As mature markets continue evolving, supplier rankings may become less predictable and more dependent on regional trends, product innovation and operator strategy. The findings suggest that future competition in the iGaming sector is likely to center not only on scale but also on adaptability and the ability to respond to shifting player expectations across individual jurisdictions.

FAQs

What does the latest Blask report analyze?
The report analyzes supplier visibility and market share across tier-1 regulated iGaming markets in Europe, North America and Australia.

Which company remains the leading provider in many European markets?
Pragmatic Play remains one of the leading suppliers across several major European jurisdictions despite increased competition.

Why is Evolution gaining market share in several countries?
The report suggests that growing player interest in live casino products has contributed to Evolution’s expansion across multiple markets.

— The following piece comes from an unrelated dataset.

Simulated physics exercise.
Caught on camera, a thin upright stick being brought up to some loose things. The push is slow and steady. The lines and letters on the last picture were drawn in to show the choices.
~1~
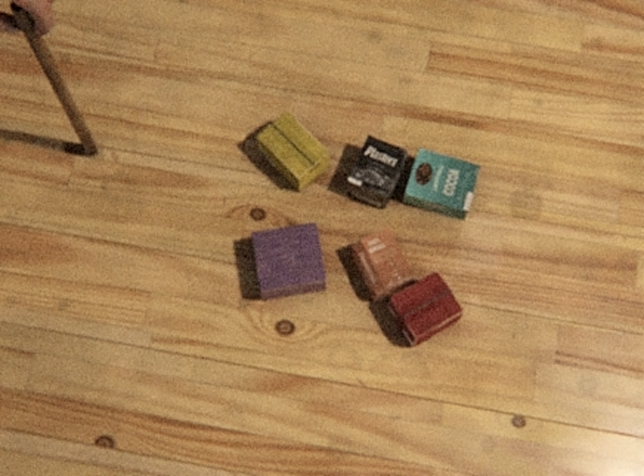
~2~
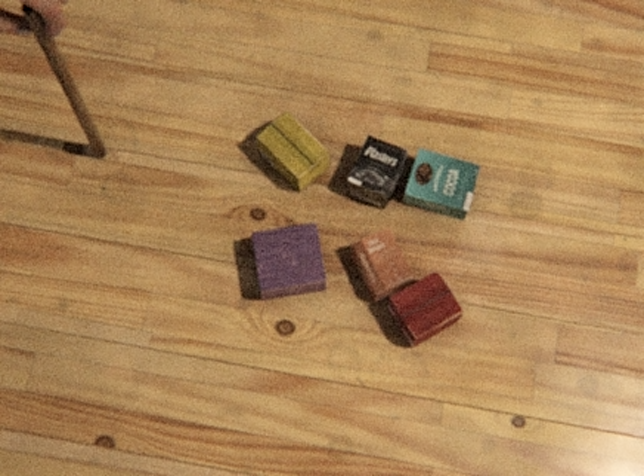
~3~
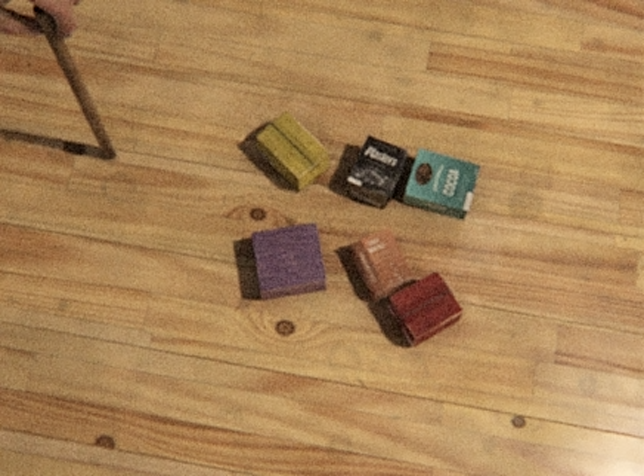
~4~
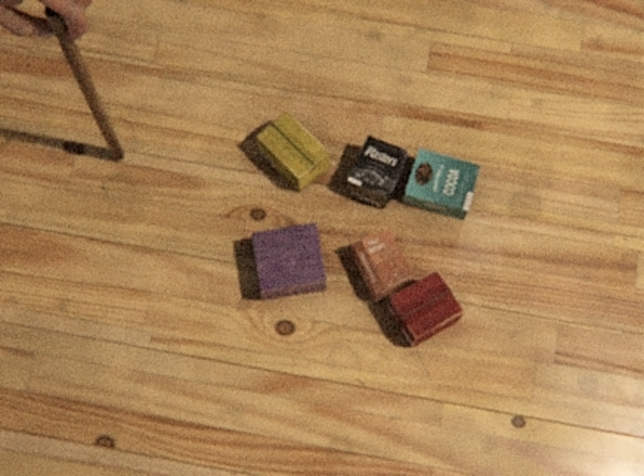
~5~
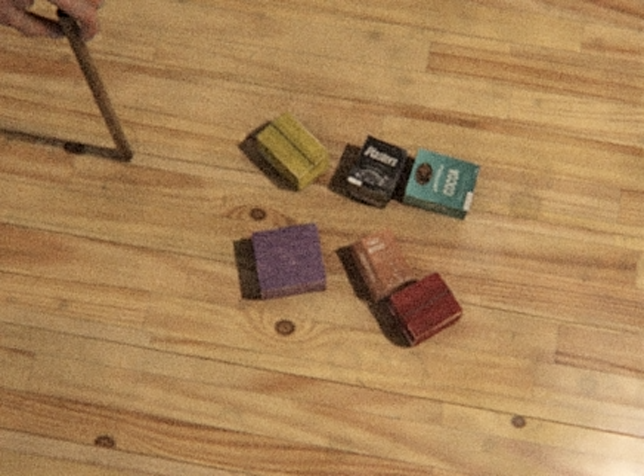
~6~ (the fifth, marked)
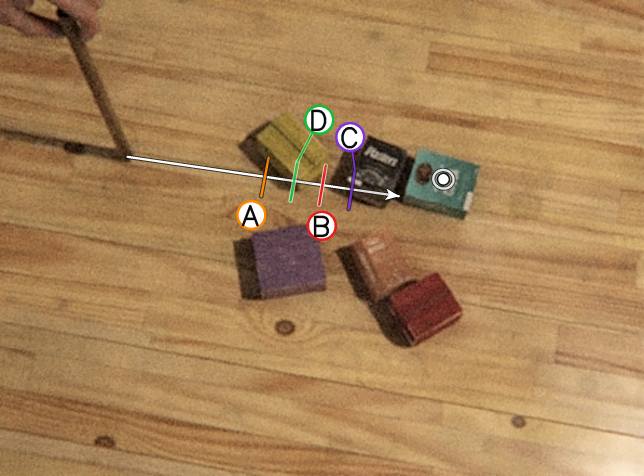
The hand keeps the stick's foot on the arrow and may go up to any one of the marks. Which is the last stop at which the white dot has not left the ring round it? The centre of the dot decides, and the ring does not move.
C is the last safe stop.
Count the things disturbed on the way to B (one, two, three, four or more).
One.
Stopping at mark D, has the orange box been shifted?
No.
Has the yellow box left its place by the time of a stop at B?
By then, yes.
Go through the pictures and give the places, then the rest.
The first frame shows red box (425, 309); orange box (382, 265); yellow box (293, 152).
The second frame shows yellow box (293, 152); purple block (289, 261).
The third frame shows black box (377, 172); turquoise packet (442, 184).
The fourth frame shows red box (425, 309); orange box (382, 265).
The fifth frame shows yellow box (293, 152); purple block (289, 261); black box (377, 172).
On the marked copy, A at (265, 177); B at (323, 185); C at (352, 190); D at (294, 181); the arrow from (128, 157) to (399, 196); the white dot at (443, 180).
With C. Early on, foot of the stick (207, 169).
Further on, foot of the stick (288, 180); yellow box (299, 150).
At the end, foot of the stick (352, 190); yellow box (306, 148); black box (384, 173); the dot is still in its ring.
As for the rest, A keeps the dot in but is short; B keeps the dot in but is short; D keeps the dot in but is short.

What changes were identified in the United Kingdom market?
Pragmatic Play maintained the leading position in the UK while Reel Kingdom and Playtech increased their visibility in operator lobbies.

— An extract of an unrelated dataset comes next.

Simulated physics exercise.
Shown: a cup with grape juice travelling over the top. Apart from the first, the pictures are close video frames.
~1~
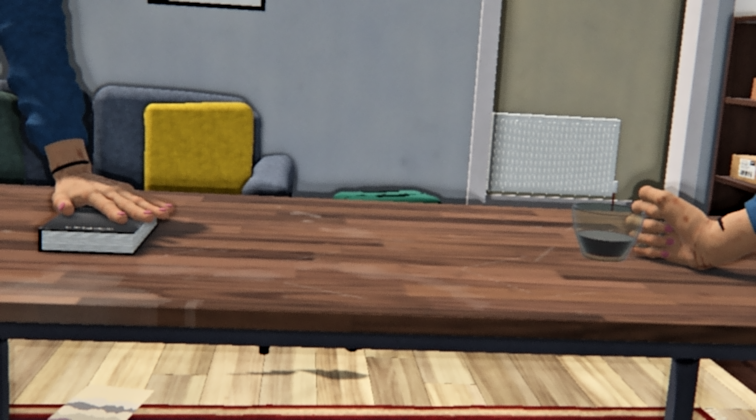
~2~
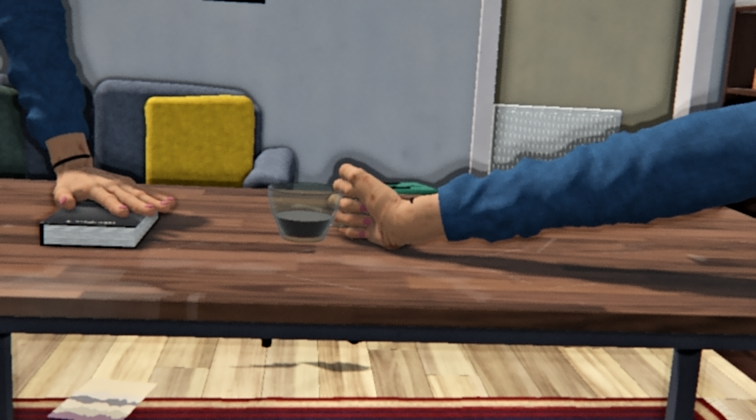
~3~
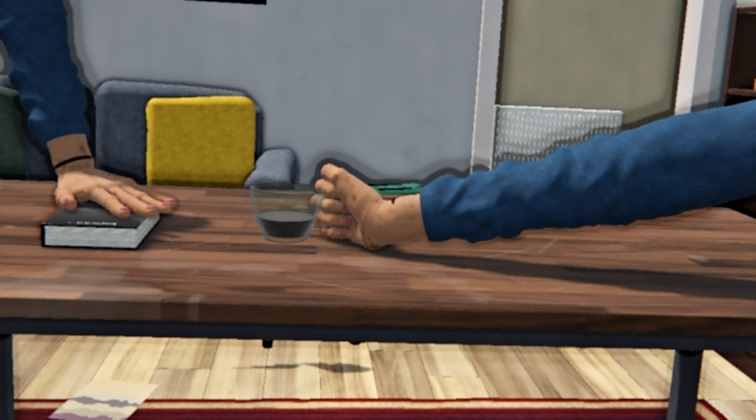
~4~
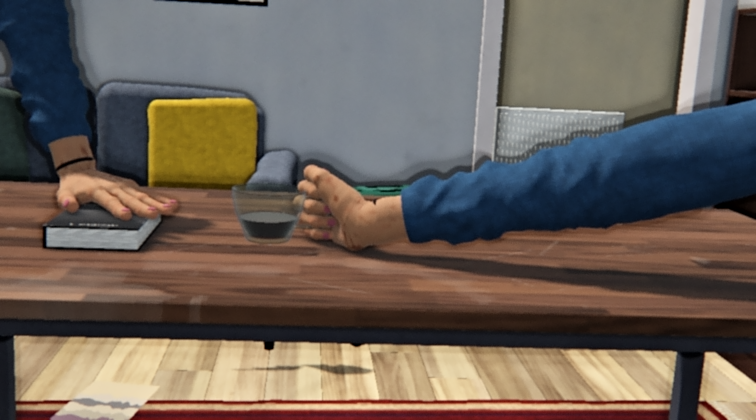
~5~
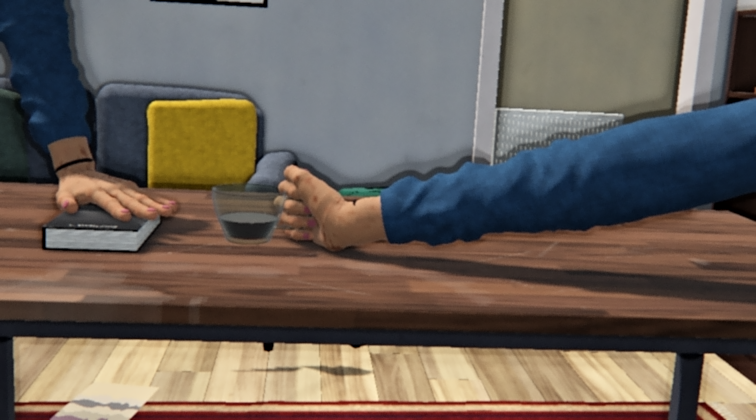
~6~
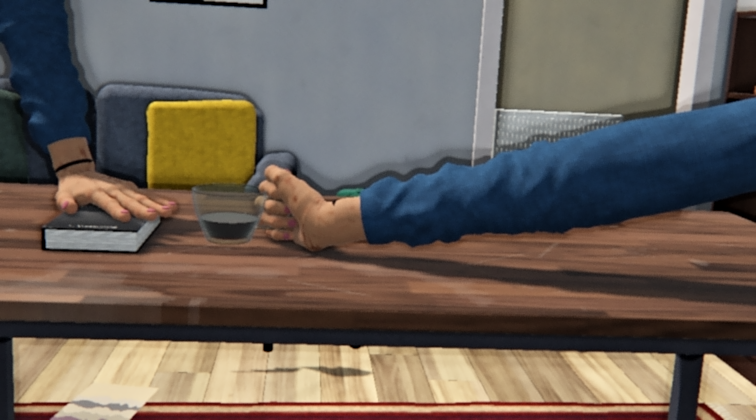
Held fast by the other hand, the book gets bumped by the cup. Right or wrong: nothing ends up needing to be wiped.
Right.
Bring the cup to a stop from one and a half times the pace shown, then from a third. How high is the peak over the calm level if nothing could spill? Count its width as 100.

Why is Spain considered highly competitive?
Spain experienced growth from several suppliers, particularly Evolution, indicating strong expansion in live casino gaming.

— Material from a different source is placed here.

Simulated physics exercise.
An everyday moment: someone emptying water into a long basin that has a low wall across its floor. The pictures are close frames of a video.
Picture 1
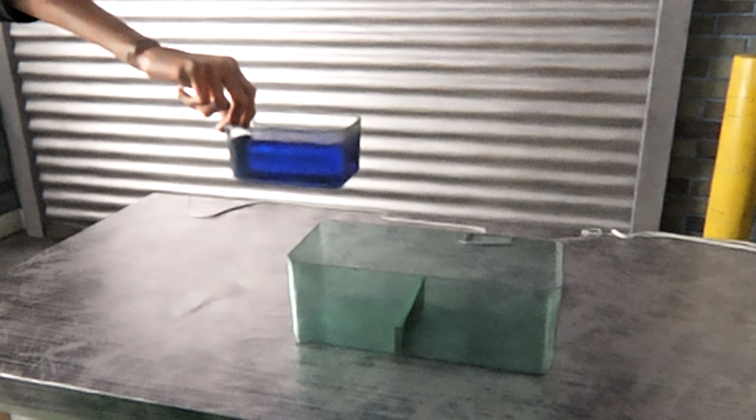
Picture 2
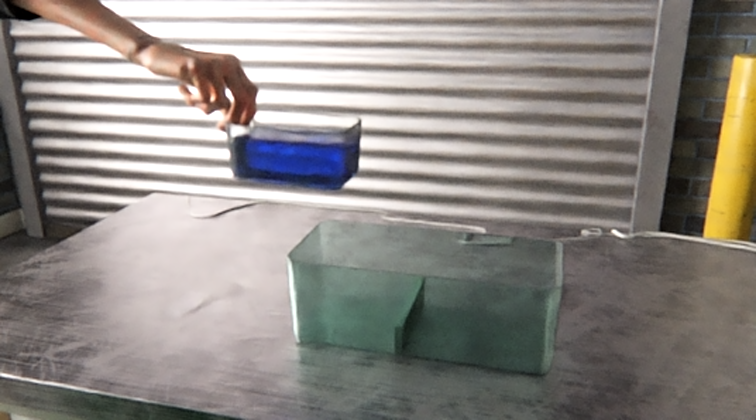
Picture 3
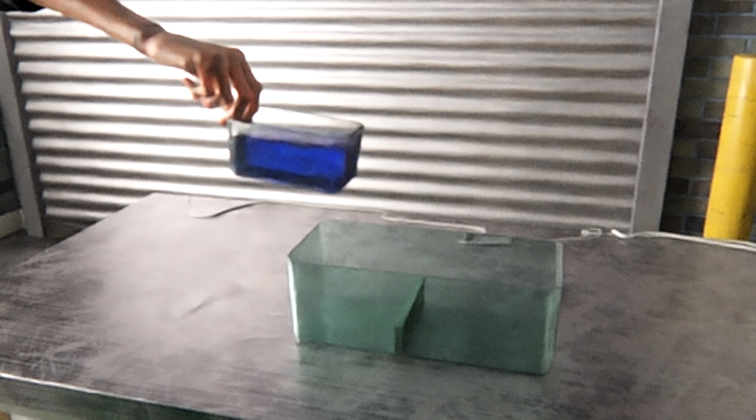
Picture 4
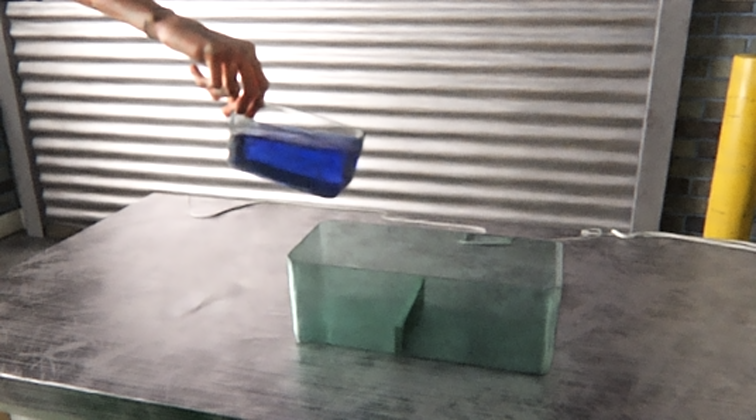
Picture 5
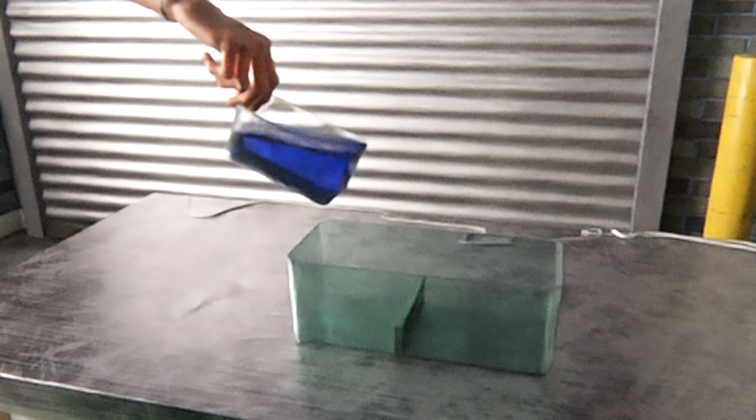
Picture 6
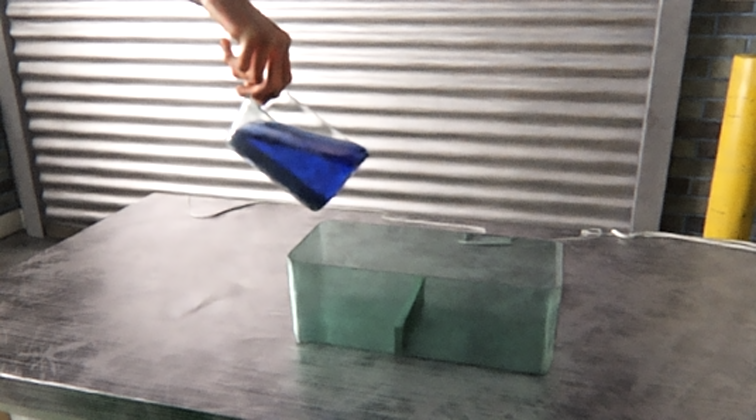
A hand tilts a small clear container of blue water rightward above a long green basin.
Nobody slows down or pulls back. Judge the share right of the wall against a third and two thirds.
In the end not even a third is right of the wall.
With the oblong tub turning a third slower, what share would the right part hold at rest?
It comes to 30 per cent or so.
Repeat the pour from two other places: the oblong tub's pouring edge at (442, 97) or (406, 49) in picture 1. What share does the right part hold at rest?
In turn 80 and 80 in a hundred.
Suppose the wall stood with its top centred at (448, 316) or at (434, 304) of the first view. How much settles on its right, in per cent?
First some 30, then 15 per cent.
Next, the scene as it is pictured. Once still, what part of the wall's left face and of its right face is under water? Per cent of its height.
Left about 60, right about 20.
A moment on, the oblong tub is tipped on its side and 18 per cent is still to pour, 40 is left of the wall and 2 right of it.
Next, the oblong tub is tipped right over and 4 per cent is still to pour, 79 is left of the wall and 9 right of it.
Then the oblong tub is tipped right over and 0 per cent is still to pour, 70 is left of the wall and 22 right of it.
Later the oblong tub is tipped right over and 0 per cent is still to pour, 70 is left of the wall and 23 right of it.
Finally, 70 per cent lies left of the wall, 23 right of it and 7 outside.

How has the Italian iGaming market changed?
Italy has become more balanced among suppliers with no single provider maintaining overwhelming dominance.

Which supplier showed strong growth in Germany?
Hacksaw Gaming recorded significant growth in Germany and strengthened its competitive position within the market.

What trend was observed in Sweden?
Top suppliers in Sweden lost market share while smaller studios increased their presence, suggesting changing player preferences.

Who leads the market in the United States according to Blask?
RTG remains the dominant supplier in the US market with a reported share of 18.05%.

What technology does Blask use for its analysis?
Blask uses proprietary lobby-tracking technology to monitor supplier visibility and game presence across regulated markets.